今日は「科学」です。このブログでも「科学」という言葉は何度も登場してきましたが、厳密な意味での「科学」を理解する事は非常に難しい事です。
ここ数日、大きなニュースになっているSTAP細胞の話題は論文の問題に留まらず、STAP細胞そのものへの疑念へと変貌しつつあります。事の真偽はともかく、新発見という話題性が大きかっただけに、残念な事になってしまいました。
今回の騒動は日本の科学への信頼性を揺るがしただけに留まらず、科学そのものを再考しなければならない事態になっているようです。事は深刻です。
思えば、ここ数年、科学的常識が疑われる話題がよくニュースになります。
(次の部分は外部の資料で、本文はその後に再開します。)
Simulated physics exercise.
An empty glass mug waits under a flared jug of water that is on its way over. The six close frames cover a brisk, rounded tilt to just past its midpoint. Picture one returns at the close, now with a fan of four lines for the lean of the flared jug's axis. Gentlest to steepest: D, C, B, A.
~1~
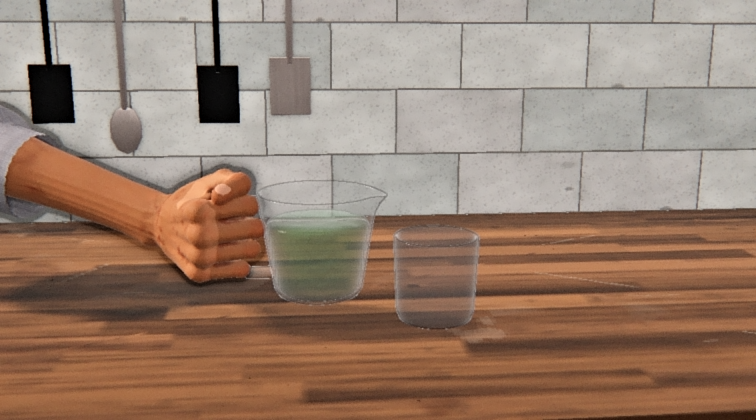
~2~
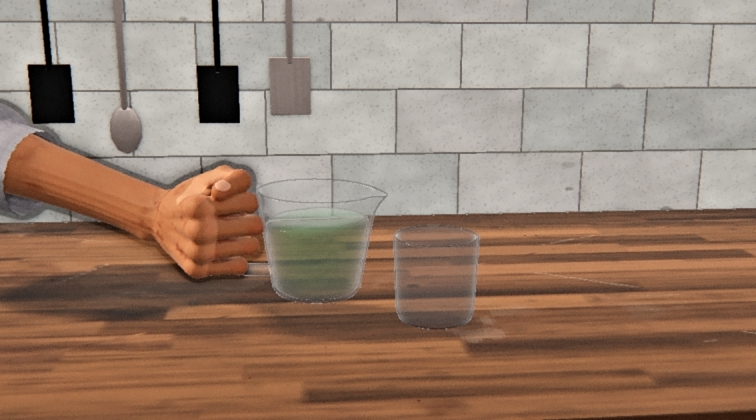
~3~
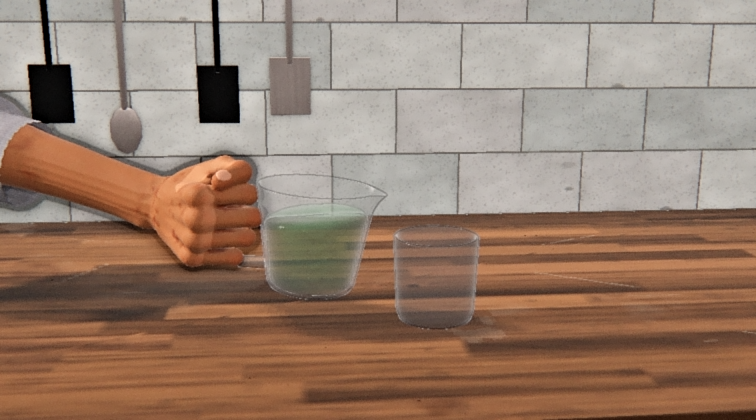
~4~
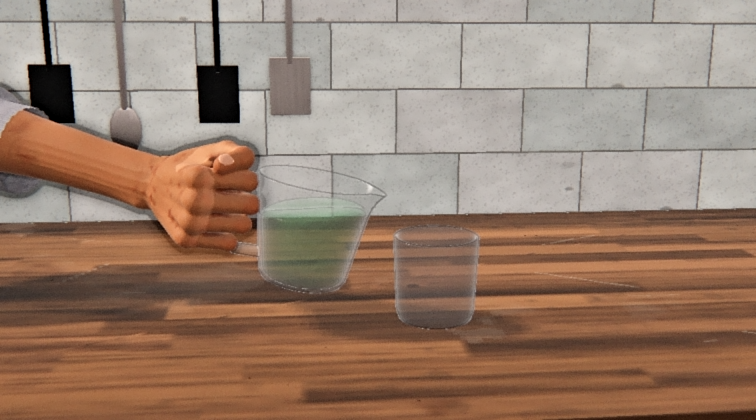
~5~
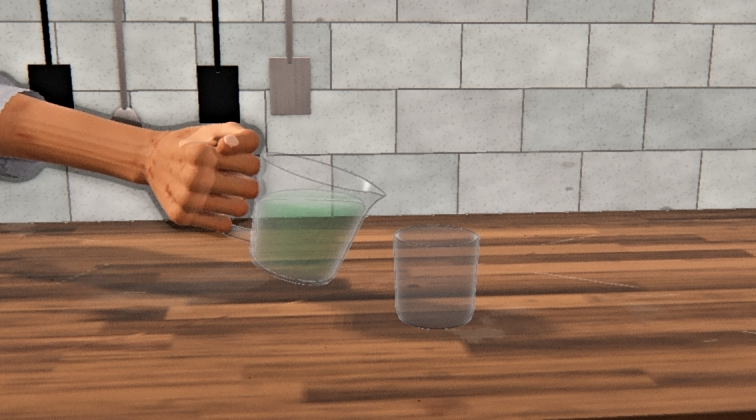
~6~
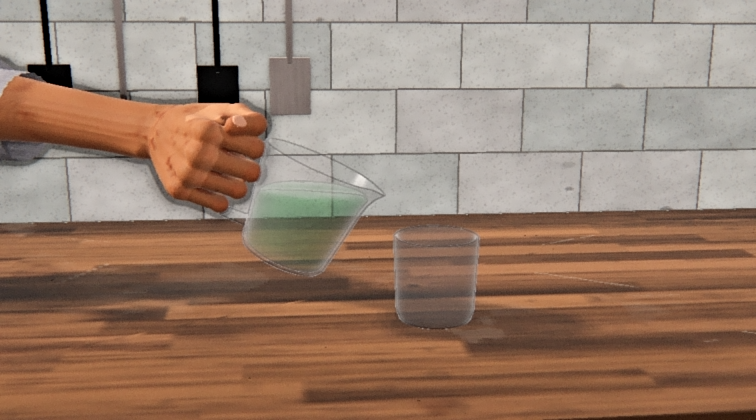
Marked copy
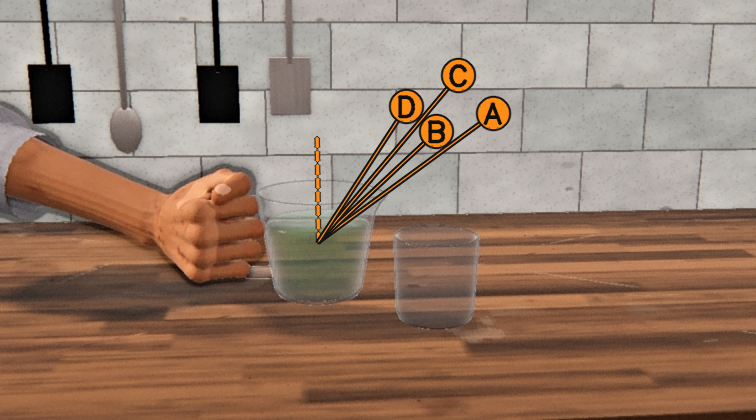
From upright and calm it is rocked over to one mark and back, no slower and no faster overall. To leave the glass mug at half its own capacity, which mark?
The answer is tilt A.
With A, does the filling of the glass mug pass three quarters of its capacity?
No, less.
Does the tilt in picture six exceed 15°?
Yes, it does.
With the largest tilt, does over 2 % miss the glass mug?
No.
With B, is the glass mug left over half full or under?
Under half.
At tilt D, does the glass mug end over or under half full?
Under.
On the marked copy, A at (479, 123); B at (424, 143); C at (447, 88); D at (397, 120).
With A, the glass mug ends with about 50 % of what it can hold.
With B, the glass mug ends with about 32 % of what it can hold.
With C, the glass mug ends with about 18 % of what it can hold.
With D, the glass mug ends with about 7 % of what it can hold.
ハイゼンベルグの不確定性原理然り、ニュートリノの超光速の話題然り、科学の世界が揺らいでいるようにも思えます。前者はより正確な小澤の不等式として修正されましたが、後者は間違いである事が実証されました。
そう言えば、科学の世界ではこれまでにも非科学的な事が何度も起きてきました。古代ギリシアのアリストテレス学派による「落下運動の速度は落下する物体の重さに比例する」という誤謬や中世キリスト教世界の天動説やソ連時代の遺伝学におけるルイセンコ騒動、等々、人間の権威や権力による科学的事実の歪曲はこれまでにも枚挙にいとまがありません。むしろ、科学の歴史は誤謬を修正しながら進化してきたとも言えると思います。
それは現代でも同じなのかも知れません。実際、現代でも様々なトンデモ科学が横行しております。
それでは「科学」とは何なのでしょうか?科学と非科学とは何が違うのでしょうか?
20世紀前半に科学哲学者カール・ポパーは反証可能性の概念を提示しました。それは科学哲学的に、ある程度は客観性を保っているとは言えますが、それでは反証不能な主に人文系の科学は科学ではない事になってしまいます。どうも科学と非科学との境界は非常に難しい問題のようです。
科学的手法には考えられる様々な仮説から、再現性を持つ実験や観測を行い、その結果に矛盾しない説明を選びだすプロセスが必要ですが、さらに用いた実験方法や測定方法が公開され、第三者に検証される事が重要です。
今回のSTAP細胞はそれ以前に論文の作法や倫理の問題にさかのぼっています。それが検証されずに公表された事にも問題がありました。さらに他のニュースでしたが、科学における不正行為という事実もあり、これらの事は現代科学が背負った根深い大きな問題に絡んでいるのかも知れません。
「科学」とは何なのか?今一度、再考する必要性を感じます。